Zhirinovsky was merely following orders. He was told to march half a step in front of the propaganda troops, leading the way and shining a floodlight on the pathway of advance. And sure enough, everything he said they repeated after an increasingly shorter delay.
Then Putin himself began to say the same things and in similarly elevated tones. And still the West took such pronouncements for mere bluster. It was all strictly for internal consumption, wrote our commentators. Putin would be crazy to act on his threats, and we know for a fact he is perfectly sane.
Zhirinovsky was consistently dismissed as a ‘clown prince’, a jester to the court of the strong leader we wished we had. That was music to his masters’ ears: their agent had played his part to perfection. The marks had swallowed the bait.
Away from the public eye, Zhirinovsky wasn’t at all the frenzied, half-crazy demagogue we saw on TV screens. A friend of mind, a New York journalist who was Zhirinovsky’s classmate at university, had many meetings with him in Moscow and interviewed him several times.
He told me Zhirinovsky was sensible, humorous and well-behaved in private, a far cry from his public shenanigans. That tallied with many other similar reports I’ve since heard, the last one from a former French ambassador who knew Zhirinovsky professionally. No wonder. Zhirinovsky was a master of KGB tradecraft.

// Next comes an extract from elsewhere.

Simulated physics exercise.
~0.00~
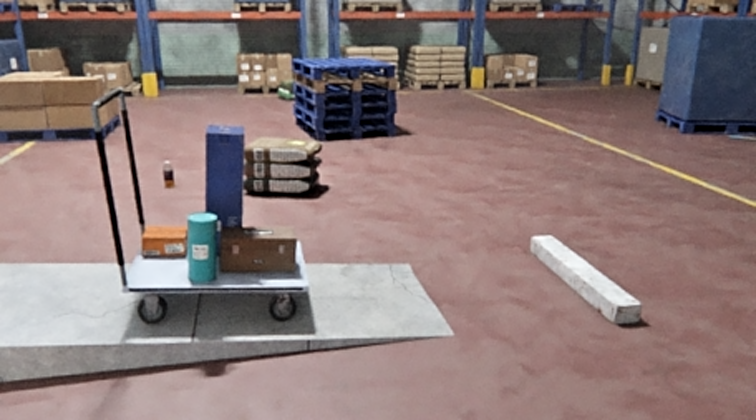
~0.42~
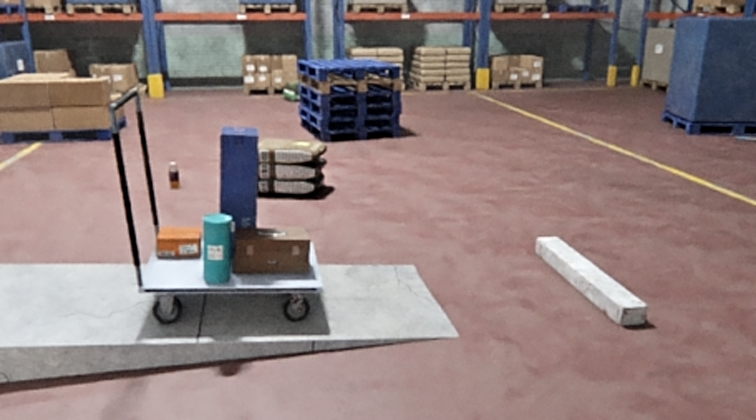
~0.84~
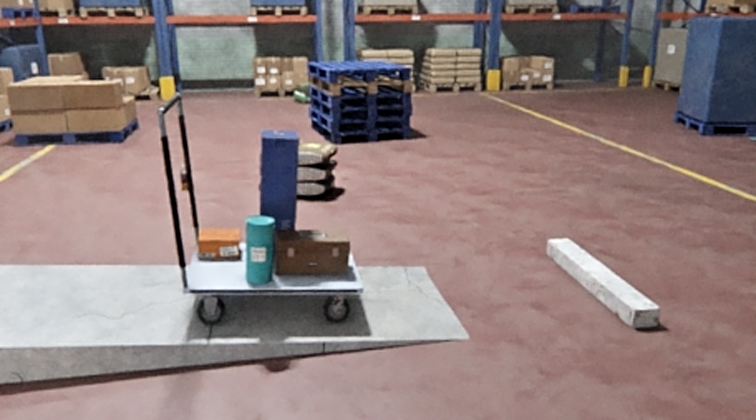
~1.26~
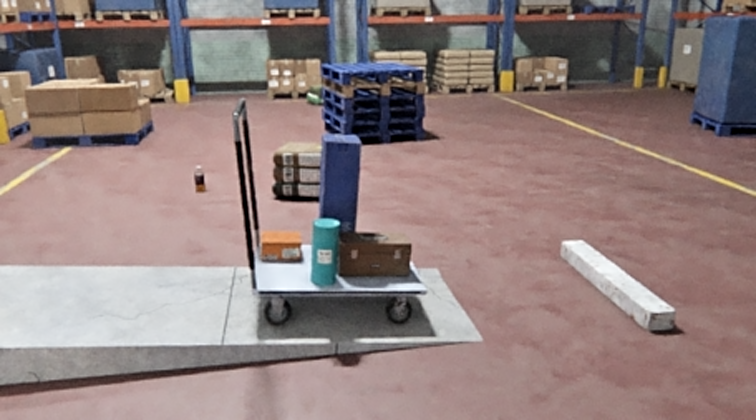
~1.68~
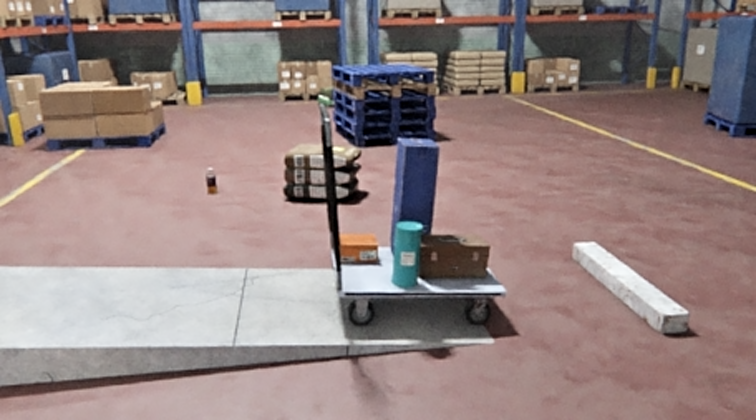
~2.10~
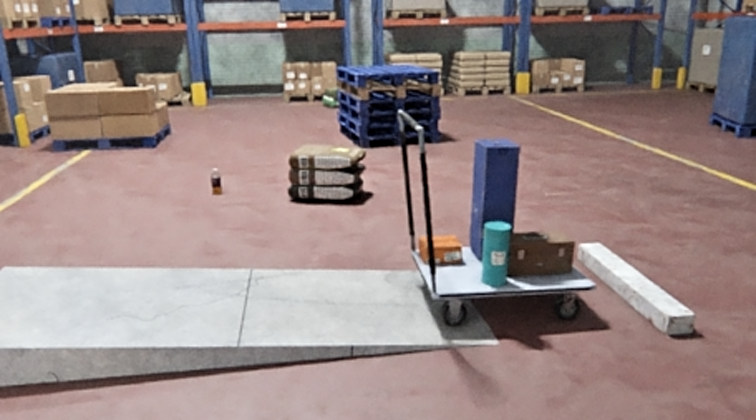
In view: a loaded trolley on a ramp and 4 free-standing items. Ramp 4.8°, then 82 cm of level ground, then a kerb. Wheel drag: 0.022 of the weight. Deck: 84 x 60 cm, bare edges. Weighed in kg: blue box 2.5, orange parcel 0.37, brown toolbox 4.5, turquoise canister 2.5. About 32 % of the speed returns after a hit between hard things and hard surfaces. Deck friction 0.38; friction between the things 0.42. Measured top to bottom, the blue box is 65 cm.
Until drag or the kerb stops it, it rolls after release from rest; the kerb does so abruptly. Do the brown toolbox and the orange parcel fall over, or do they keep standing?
Brown toolbox: Keeps standing; orange parcel: Keeps standing.
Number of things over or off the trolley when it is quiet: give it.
Total: 1.
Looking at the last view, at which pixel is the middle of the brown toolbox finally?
Near (617, 248).
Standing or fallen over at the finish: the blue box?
The blue box tips over.
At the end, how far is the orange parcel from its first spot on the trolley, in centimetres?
I'd say about 12 cm between start and finish.
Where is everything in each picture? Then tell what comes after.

Last December Zhirinovsky predicted the invasion of the Ukraine, and was only two days off in specifying its date. His seemingly insane rants became Russia’s actions – Putin tossed off the mask of a world statesman and unfurled the banner of naked fascist aggression.
The curtain fell; Zhirinovsky’s role was written out of the play. He was no longer needed. So he died, unlamented and – in the West – never properly understood.